Sunday, October 08, 2006

Last night a dear Goddess came over for pizza, beer, and good times. It was great. The old folks were away on vacation, and we were drinking. Sounds like high school, doesn't it? Except that we're both in our thirties and have children. That's only a small discrepency in the rowdy teenager senario, but if we want the fantasy of youth for a fleeting moment the kids will have to be omitted from the story. But that's not really the story, so we can keep the kids for awhile...

See, last night She set me straight on an issue that's been growing on my mind. Hair. I actually complained about hair. Not the lack of it mind you, but the presence of it...all over. very annoying. She of course laughed at me and reminded that I was crying for hair a few weeks ago. Yes. I know. I was lamenting and begging all the Powers That Be for hair of any kind, but now I have to shave. nyaah. I forgot how quickly my shaven hairs grow.

The one good thing about the chemo experience would be the lack of body hair. I am going to miss those carefree, razorless days of smooth skin. I won't wax. I've been in pain too much this past year to take that up.

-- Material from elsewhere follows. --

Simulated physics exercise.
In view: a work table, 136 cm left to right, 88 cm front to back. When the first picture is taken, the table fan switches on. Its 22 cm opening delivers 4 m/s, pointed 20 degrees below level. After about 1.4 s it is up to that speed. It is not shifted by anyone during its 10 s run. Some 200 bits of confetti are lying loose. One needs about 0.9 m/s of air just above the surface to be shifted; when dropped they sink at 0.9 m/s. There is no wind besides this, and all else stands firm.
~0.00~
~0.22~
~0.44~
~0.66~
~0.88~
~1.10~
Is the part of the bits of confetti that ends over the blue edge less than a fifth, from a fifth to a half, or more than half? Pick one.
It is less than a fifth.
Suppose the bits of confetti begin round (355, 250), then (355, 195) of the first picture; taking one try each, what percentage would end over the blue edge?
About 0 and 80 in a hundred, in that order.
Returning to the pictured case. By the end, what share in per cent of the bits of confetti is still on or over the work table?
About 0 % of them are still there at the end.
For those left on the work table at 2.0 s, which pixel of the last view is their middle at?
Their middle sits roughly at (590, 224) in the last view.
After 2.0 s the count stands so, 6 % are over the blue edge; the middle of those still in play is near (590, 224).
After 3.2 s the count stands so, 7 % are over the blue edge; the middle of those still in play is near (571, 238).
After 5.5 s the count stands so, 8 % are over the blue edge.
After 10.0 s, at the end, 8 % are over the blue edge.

The other day Goddess GB laughed when I told her that I felt like a yeti because I noticed all the microscopic hairs growing on my face and arms. I am so used to being completely bald, but now I'm too hairy for theVGER lady from Star Trek. So who should I go as for Halloween? GI Jane? Sinead O'Connor? Or Ripley from Aliens?

ahhh. human nature...when it's summer and hotter than hell how we wish it were winter and colder than a witch's tit.

2 comments:

Anonymous said...

I hate shaving. But I love you and I love good hair days.
xoxo

el.dude said...

Oh, Halloween this year presents an opportunity for you. Your bald head is so sexy it can be the highlight of your costume.